Maior doador das eleições de 2014, só o grupo Odebrecht, por meio da holding e de várias controladas, doou pelo menos R$ 113 milhões. O grupo OAS desembolsou ao menos R$ 99,7 milhões; o Andrade Gutierrez, R$ 97 milhões; o Queiroz Galvão, R$ 74,3 milhões; o UTC, R$ 52,7 milhões; o grupo Camargo Corrêa, R$ 19,8 milhões; o grupo Galvão, R$ 14,6 milhões; oEngevix, R$ 10 milhões; o Toyo Setal, R$ 2,4 milhões, e o Mendes Junior repassou R$ 200 mil a políticos e partidos.

Levando em conta as doações a políticos que concorreram às eleições do ano passado, a soma dos partidos que mais receberam dinheiro desses grupos foram PT (R$ 123,5 milhões), PSDB (R$ 63,7 milhões), PMDB (R$ 58,6 milhões), PSB (R$ 29,8 milhões) e DEM (R$ 18,2 milhões).

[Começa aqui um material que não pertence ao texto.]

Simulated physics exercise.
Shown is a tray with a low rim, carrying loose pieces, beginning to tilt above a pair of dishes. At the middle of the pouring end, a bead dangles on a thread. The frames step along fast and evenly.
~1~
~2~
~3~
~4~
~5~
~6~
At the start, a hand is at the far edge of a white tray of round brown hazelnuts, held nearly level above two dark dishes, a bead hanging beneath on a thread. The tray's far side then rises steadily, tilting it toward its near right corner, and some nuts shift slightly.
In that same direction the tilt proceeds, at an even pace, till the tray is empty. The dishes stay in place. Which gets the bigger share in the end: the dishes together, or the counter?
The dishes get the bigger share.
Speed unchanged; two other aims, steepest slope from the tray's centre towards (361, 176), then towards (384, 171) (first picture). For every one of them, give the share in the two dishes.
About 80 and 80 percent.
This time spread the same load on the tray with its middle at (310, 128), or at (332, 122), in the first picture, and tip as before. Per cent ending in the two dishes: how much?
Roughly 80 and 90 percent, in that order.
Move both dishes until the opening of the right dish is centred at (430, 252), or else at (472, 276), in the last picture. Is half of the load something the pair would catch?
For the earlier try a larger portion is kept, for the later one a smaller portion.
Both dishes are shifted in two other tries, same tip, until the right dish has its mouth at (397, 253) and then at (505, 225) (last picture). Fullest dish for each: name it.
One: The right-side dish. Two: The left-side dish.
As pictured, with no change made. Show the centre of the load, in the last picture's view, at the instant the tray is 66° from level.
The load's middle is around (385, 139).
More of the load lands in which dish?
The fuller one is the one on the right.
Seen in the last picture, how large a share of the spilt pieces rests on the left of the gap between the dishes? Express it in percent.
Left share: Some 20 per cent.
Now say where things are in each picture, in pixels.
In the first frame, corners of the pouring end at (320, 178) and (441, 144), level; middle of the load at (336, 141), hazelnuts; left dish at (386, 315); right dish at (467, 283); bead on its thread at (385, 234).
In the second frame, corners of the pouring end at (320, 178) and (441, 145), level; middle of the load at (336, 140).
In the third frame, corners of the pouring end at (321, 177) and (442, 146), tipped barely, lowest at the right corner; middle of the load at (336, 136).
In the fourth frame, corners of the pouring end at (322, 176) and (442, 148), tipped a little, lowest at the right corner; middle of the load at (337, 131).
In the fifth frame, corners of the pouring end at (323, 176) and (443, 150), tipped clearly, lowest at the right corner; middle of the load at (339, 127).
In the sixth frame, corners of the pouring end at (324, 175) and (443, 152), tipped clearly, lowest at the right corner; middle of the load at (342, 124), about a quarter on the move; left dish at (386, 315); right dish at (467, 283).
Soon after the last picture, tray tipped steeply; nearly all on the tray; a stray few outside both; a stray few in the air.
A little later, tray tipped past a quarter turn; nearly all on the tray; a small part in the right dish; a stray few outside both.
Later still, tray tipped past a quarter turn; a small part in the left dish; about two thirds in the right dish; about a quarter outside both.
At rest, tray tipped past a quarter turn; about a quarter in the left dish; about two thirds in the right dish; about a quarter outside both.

Para Furquim, o financiamento de campanhas eleitorais feito por empresas deveria ser proibido, já que é orquestrado por pessoas físicas dentro de uma organização estruturada. Ex-conselheiro do Cade, ele afirma que a possibilidade de essas empresas firmarem acordos de leniência com a Justiça no âmbito da Lava-Jato é “praticamente zero”:

— As empresas não fazem parte do processo político, que é um processo de pessoas. Quem tem interesse são os participantes da empresa, funcionários e acionistas. O problema da pessoa jurídica é que ela é um conjunto muito grande de pessoas. É uma coordenação hierárquica, indesejável no sistema político.

— O histórico dessas empresas de construção é de não firmar esses acordos de leniência, nenhum foi feito até agora no âmbito do Cade. Nesse caso (da Operação Lava-Jato), a probabilidade é quase zero — completa.